Did the Kate Steinle prosecutor argue for a felony murder conviction?

Given that Zarate was a felon with a gun in his hands when he killed Steinle, I’m perplexed he wasn’t convicted for felony murder.

Kate SteinleI am as appalled as anyone else that Kate Steinle’s killer, Jose Inez Garcia Zarate, a man who was on his fifth or sixth illegal entry into the United States, walked out of the San Francisco courtroom a free man. I’m also confused, because California has a felony murder law on the books.

As a general rule, you cannot be convicted of murder if you kill someone by accident or even through extreme carelessness. Murder is an intentional act.

The one exception is felony murder. This holds that a person committing a felonious act causes someone’s death, even if the act of killing was accidental, has committed murder. There are wrinkles to the law, with the relevant one in this case being the requirement that the underlying felony has to be inherently  dangerous(e.g., grand theft auto or robbery). As this excellent legal analysis shows, a defendant can avoid a felony murder charge by proving that he was not committing an inherently dangerous felony.
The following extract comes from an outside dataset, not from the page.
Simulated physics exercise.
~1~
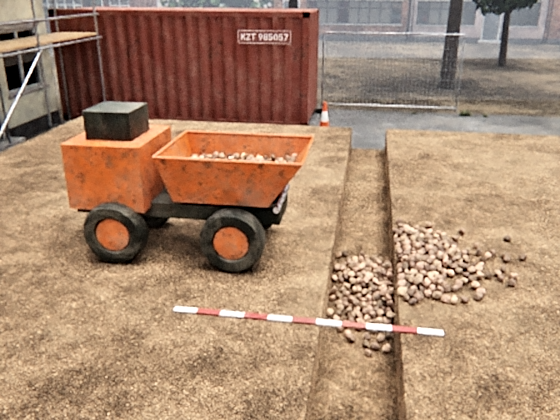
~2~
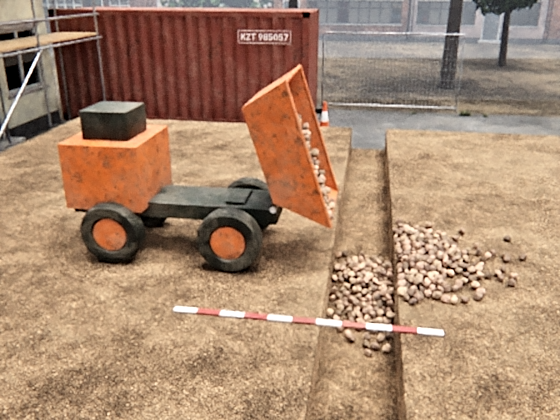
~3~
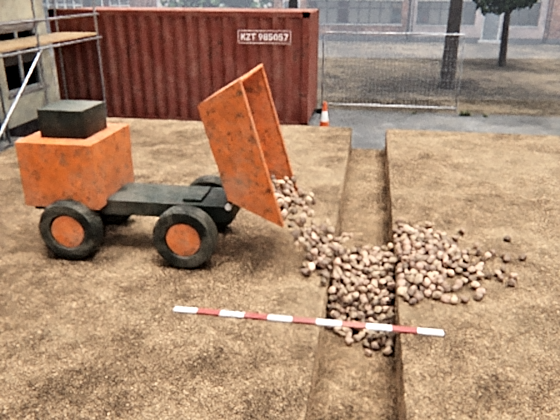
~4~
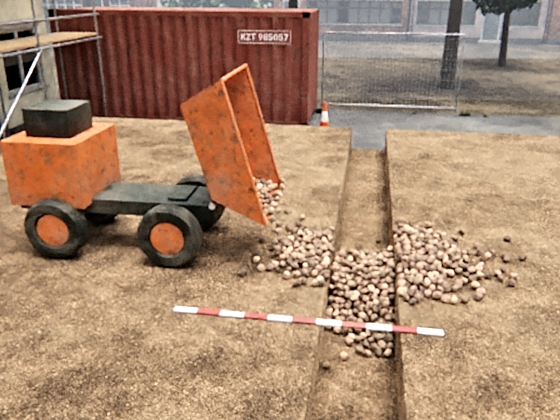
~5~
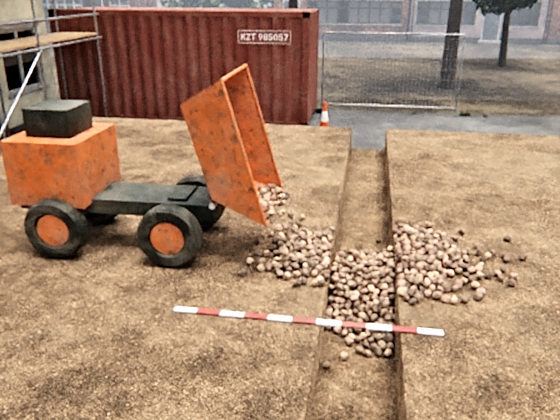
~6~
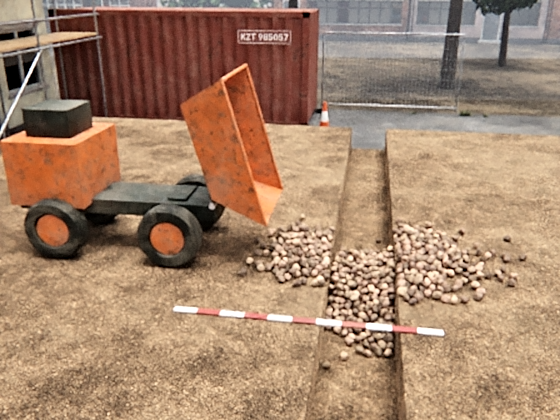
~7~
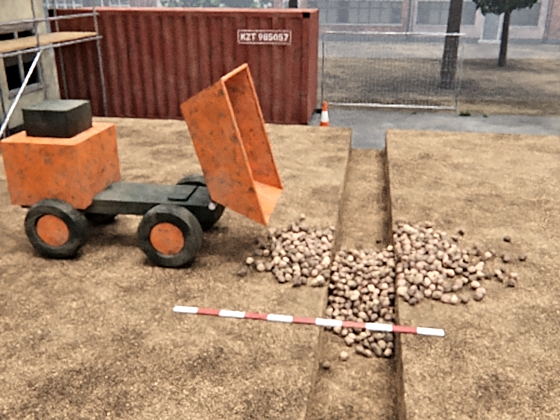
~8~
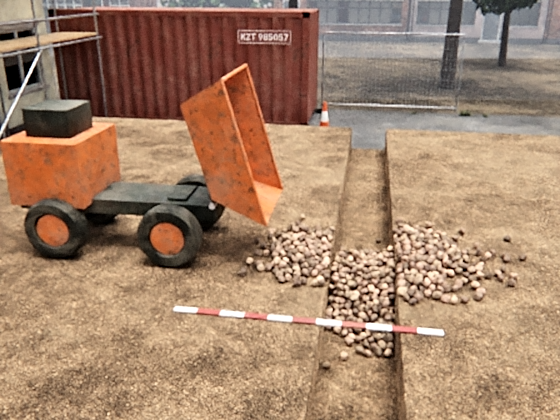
An orange dumper tips its skip steeply toward a trench and backs away to the left as stones slide out, filling more of the trench and piling on its near side, until the emptied skip stays raised and everything is still.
In the case of Zarate, he was definitely in a permanently felonious state. That is so because repeatedly entering the U.S. after repeatedly getting deported is a felony. His mere presence was a felony.

Of course, if I were Zarate’s attorney, I would try to blog a felony murder charge by arguing that repeated illegal entry, while felonious, is not inherently dangerous.  True, but…

But Zarate picked up a gun. At least, that’s the story he first told, although at trial it turned into some impossibly complicated narrative about a gun wrapped in a rag that Zarate accidentally touched, at which point the gun magically fired and killed Kate Steinle. Maybe that’s a story a San Francisco jury, unversed in the ways of guns could believe, but I doubt you’d get a lot of traction elsewhere.

If I were the prosecutor, relying on Zarate’s originally utterances upon arrest, I would argue that the moment he picked up the gun, he was a felon in the midst of an inherently dangerous act.  For those of you worrying that I’m about to say that guns are inherently dangerous, I’m not. They are just tools. However, when that gun is in a felon’s hand (which is in itself a felony, I believe), one could argue that his status turns possession of a gun into an inherently dangerous felony. I certainly would have argued that — and, in any court other than one in a deep, deep blue urban area, that argument should have won.

Sadly, the time for arguments is past. Now, Leftists are celebrating Zarate’s verdict as a win against “racism.” I, though, that, that most Americans understand the deeper import of the fact that, whether he committed murder or not, Zarate killed Steinle — and it was a totally avoidable death because he ought not to have been in the country in the first place. Obama’s lax border enforcement was the “but for” cause of Steinle’s tragic end: “But for our utterly porous border, Steinle would still be alive.”

Whatever the Leftists think happened yesterday, I’m pretty sure we just got proof that Trump’s wall needs to be built.

All of the above should be taken with the caveat that I’m not at all versed in criminal law. I probably know just enough to be a danger to myself and others.